By Nora Newhouse, A.K. Simon, and Charlotte Woods.
Four young men and women were dancing in the middle of a graveled walkway in Madison Square Park last week, flanked by chairs and tables, from which onlookers drank coffee and enjoyed one of the last days of summer. But they were probably unaware that the dancers were participating in a movement class that doubled as a collective protest against the high cost of education.
Fresh off the one-year anniversary of Occupy Wall Street on September 17, New York City students and professors held a four-day “Free University Week” in Madison Square Park from September 18 to September 22. The Free University had previously taken place in the park on May 1, in the midst of Occupy’s “May Day” protests this spring. The grassroots symposium’s chief aim is to “provide an education that is democratic, critical, and accessible to all,” as well as to display solidarity with student movements around the world, according to a press release on its website.
While the park’s lawn was crowded with families, orbited by playful dogs and wandering toddlers, it also housed OWS activists who had laid out a wide array of pamphlets informing participants about the classes available. The most recent edition of the Free University consisted of over 130 lectures and workshops on a diverse range of topics, including “Yoga,” “Capoeira”, and “Screen Printing.” Other courses were more closely related to OWS and how to organize effective social movements, such as “Building a Student Union,” “How Social Movements Win,” and “Radical Potentiality: Recreating Academic Practices in the Humanities.” The program even featured a class titled: “How to Enjoy Dating More in NYC.”

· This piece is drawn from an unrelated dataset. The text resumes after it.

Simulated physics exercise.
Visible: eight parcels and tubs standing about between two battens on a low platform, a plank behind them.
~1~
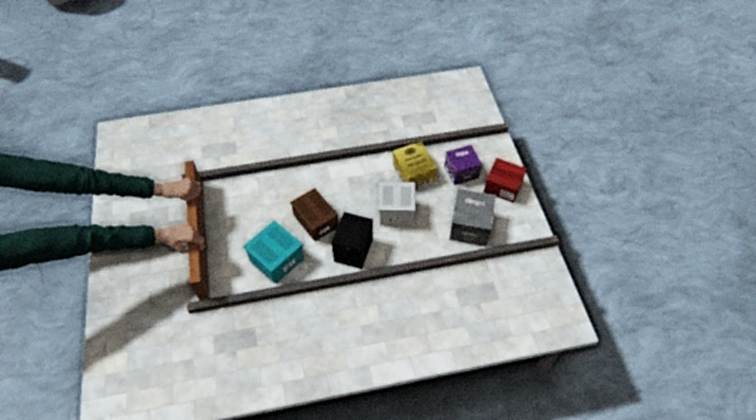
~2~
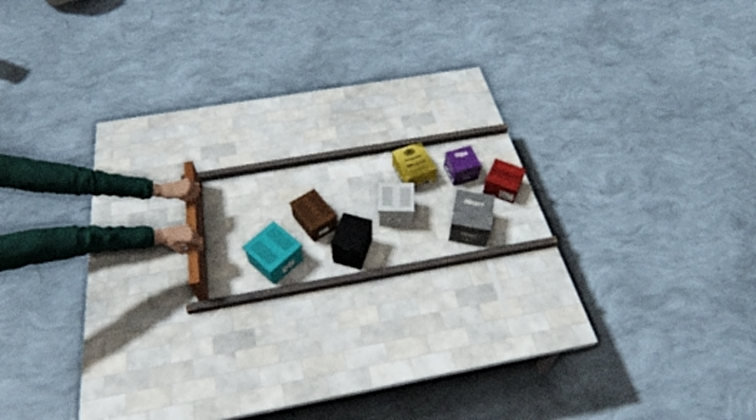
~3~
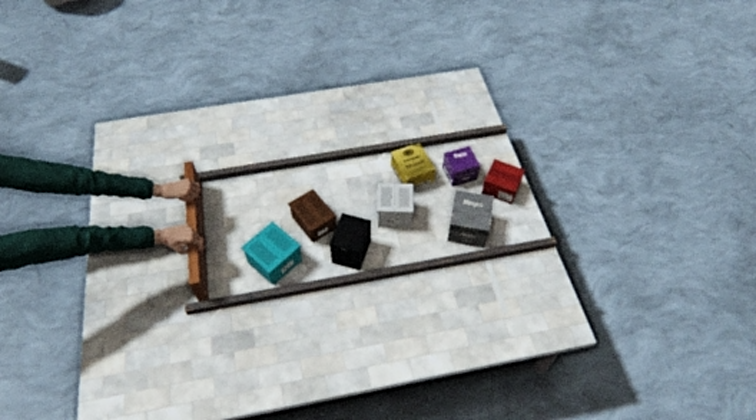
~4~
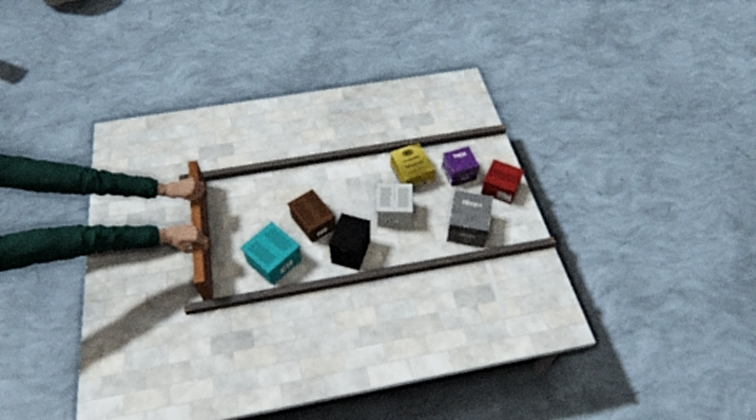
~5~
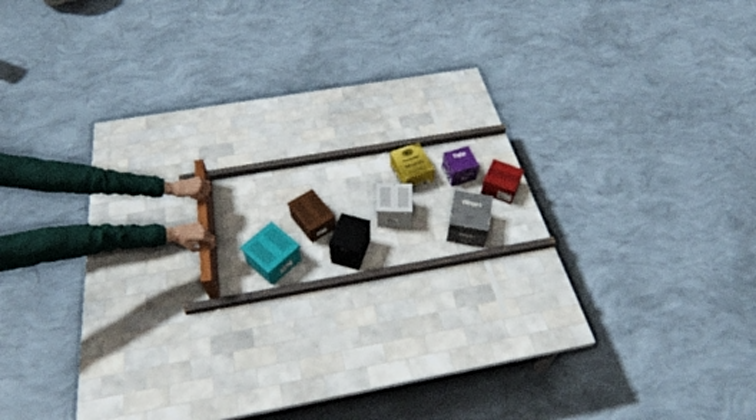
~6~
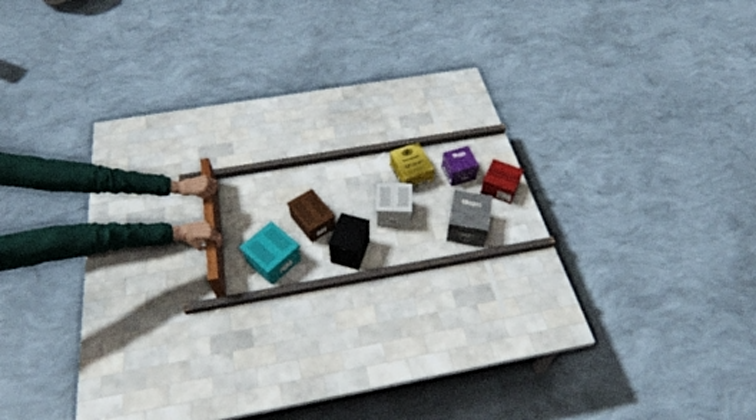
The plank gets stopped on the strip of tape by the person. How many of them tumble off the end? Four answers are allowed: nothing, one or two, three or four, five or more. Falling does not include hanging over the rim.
Lost: One or two.
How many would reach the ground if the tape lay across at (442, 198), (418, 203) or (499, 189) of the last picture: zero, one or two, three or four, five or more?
In that order: None; no fall at all; five or more.
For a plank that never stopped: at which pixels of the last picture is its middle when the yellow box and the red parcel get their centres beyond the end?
Roughly at (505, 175) and roughly at (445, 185).
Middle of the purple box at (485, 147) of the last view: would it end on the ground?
In this case the purple box does not drop.
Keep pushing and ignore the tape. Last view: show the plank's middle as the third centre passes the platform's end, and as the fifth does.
First about (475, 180), next about (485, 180).
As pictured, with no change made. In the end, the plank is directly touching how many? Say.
Number in contact with it: 3.
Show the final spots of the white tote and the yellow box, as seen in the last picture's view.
First object: (513, 190); second object: (475, 151).
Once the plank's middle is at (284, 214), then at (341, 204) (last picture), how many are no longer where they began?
I get 3 at the one place and 4 at the other.
Early on, none off yet; red parcel at rest near (502, 181); purple box at rest near (460, 166); grey box at rest near (469, 219).
A while later, none off yet; red parcel travelled a little near (506, 180); purple box travelled a little near (469, 165); grey box travelled about its own width near (521, 214).
Finally, the number that fall off is one or two; lost, grey box and red parcel.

On September 21, New School For Social Research professor Cinzia Arruzza led a class entitled “Teach-in on the European Student Movements.” Keeping with Occupy’s communal attitude, the organizers provided supplies throughout the park in C.A.R.E. stations – an acronym standing for “Comfort/Art/Rest/Energy” – that offered food, art supplies for poster-making, and an area for relaxation between classes and activities.

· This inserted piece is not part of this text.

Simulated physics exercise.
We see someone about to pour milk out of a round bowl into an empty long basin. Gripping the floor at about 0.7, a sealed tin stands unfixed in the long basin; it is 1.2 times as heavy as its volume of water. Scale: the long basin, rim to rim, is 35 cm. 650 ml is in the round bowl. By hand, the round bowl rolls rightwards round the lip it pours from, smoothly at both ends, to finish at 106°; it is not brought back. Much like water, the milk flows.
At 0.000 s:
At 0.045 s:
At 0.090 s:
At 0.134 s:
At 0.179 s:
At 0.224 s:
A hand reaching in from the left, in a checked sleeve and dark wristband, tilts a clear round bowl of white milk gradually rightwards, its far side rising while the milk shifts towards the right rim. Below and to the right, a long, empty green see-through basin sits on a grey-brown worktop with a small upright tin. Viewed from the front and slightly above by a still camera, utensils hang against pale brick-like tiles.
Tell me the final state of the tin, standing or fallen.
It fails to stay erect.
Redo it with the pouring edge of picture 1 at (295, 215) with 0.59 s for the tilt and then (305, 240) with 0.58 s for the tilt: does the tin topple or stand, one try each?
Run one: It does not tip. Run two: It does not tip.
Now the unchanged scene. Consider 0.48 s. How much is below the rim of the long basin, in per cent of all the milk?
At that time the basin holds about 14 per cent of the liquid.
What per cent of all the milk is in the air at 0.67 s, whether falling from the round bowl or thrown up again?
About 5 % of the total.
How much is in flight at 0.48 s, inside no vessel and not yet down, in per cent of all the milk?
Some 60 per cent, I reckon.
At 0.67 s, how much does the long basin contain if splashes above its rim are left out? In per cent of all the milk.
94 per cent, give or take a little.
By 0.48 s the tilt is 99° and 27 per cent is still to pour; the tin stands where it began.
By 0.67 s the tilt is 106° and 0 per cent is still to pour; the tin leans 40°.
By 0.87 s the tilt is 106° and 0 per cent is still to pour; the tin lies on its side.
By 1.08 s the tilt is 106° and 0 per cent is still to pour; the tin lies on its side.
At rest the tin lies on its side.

Caleb Maupin, who is an activist for the Workers World Party and led a class titled “Why Wall Street is War Street”, expressed his disappointment with the media’s coverage of the one-year anniversary. “When the media says it fizzled, that’s the biggest bullshit I’ve ever heard. It was huge,” Maupin said. “It was chaos on Wall Street. There’s no way anyone can call that a fizzle; it was an explosion.”
Others, however, saw The Free University and the student movement in general as the most effective incarnation of Occupy’s ideals. “September 17 had some great direct actions, but there weren’t hundreds of thousand of people in the street,” New School student and Free University participant Sophie Stoneberg said. “A year on, there are no concrete projects apart from Strike Debt and The Free University to mobilize the public. The Free University has kind of restored my faith in this after September 17.”

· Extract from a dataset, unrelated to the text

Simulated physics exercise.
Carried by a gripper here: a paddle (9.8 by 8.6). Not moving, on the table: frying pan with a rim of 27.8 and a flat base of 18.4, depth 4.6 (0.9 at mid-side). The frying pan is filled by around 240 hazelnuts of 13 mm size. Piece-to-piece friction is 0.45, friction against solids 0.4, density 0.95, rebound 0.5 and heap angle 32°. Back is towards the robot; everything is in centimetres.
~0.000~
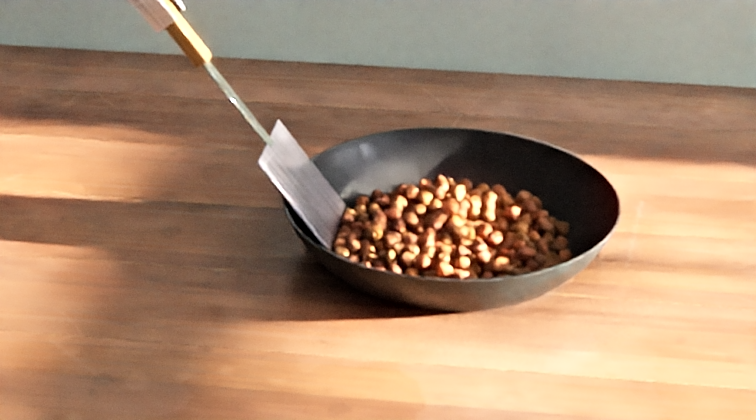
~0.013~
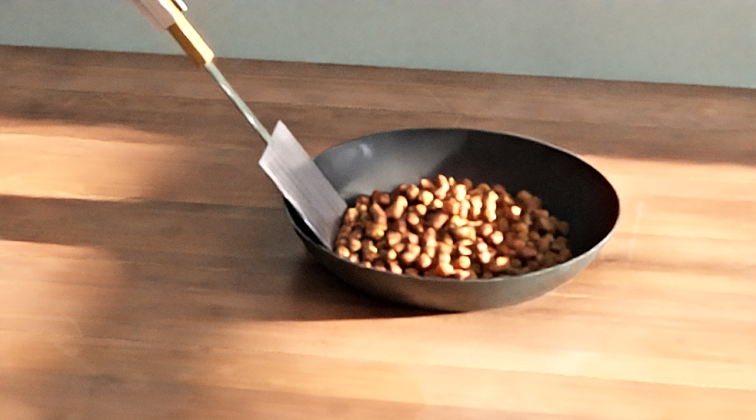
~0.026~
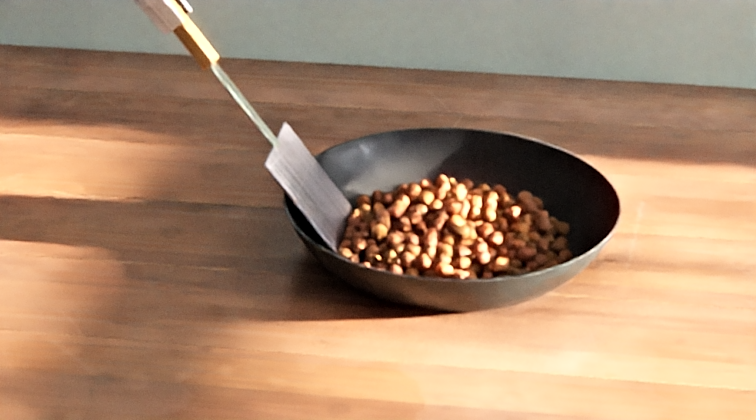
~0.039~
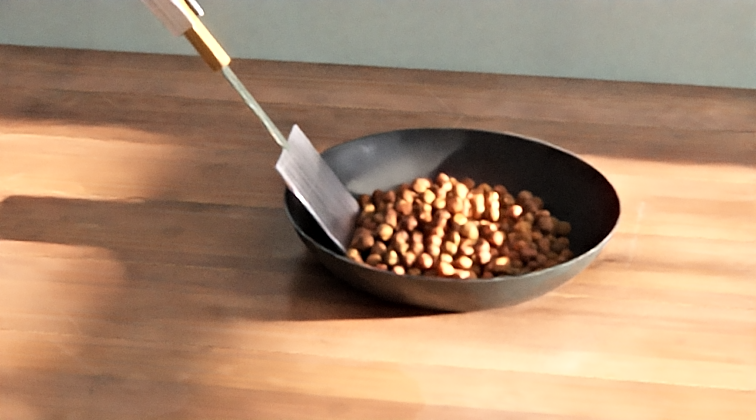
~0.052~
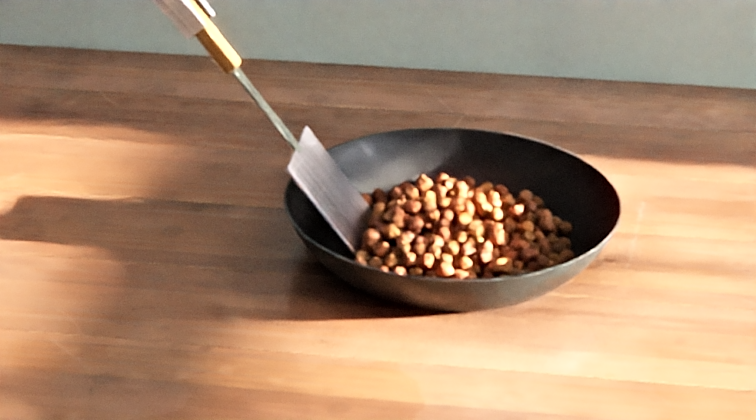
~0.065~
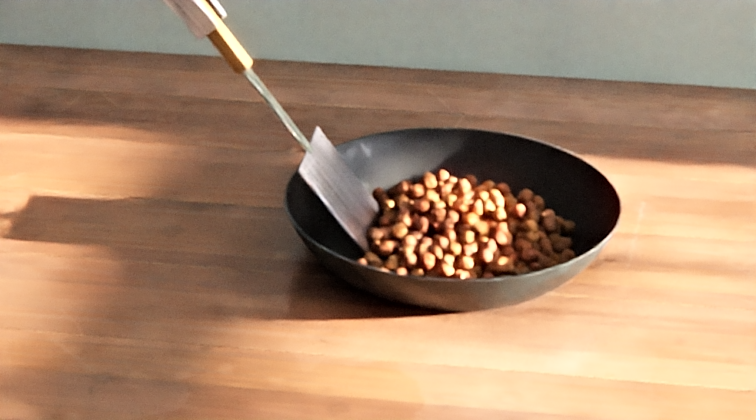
A spatula held by a gripper slowly pushes hazelnuts rightward in a dark frying pan.
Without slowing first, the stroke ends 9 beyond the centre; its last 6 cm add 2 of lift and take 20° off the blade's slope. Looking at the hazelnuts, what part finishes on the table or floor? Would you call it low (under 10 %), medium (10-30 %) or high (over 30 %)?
I would call it low.
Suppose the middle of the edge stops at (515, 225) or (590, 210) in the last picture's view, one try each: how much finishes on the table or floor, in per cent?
Around 0 per cent for the first try and 25 per cent for the second.
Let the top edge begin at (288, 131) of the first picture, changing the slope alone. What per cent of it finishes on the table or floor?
About 0%.
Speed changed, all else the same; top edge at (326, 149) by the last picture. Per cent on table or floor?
About 10 percent.
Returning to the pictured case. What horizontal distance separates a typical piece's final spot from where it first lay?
The figure is about 4 cm.
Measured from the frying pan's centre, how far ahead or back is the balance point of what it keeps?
Some 5.0 cm ahead of the centre.
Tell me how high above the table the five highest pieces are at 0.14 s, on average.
They are some 4 cm up.
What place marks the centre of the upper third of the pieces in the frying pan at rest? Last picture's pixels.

Despite the differing opinions, attendees agreed that Free University Week was an important event for OWS. To make higher education accessible to everyone, Gregory Rosenthal, a Ph.D student at State University of New York, said that it “needs to be taken out of the classroom and the ivory towers need to be knocked down.”
When asked whether The Free University could actualize its lofty goals of abolishing college tuition and making higher education a free right, Rosenthal said, “We all think so. We’re just figuring out how to get there.”
The Free University will hold a meeting on September 30 at The New School’s Theresa Lang Center to discuss the movement’s next steps.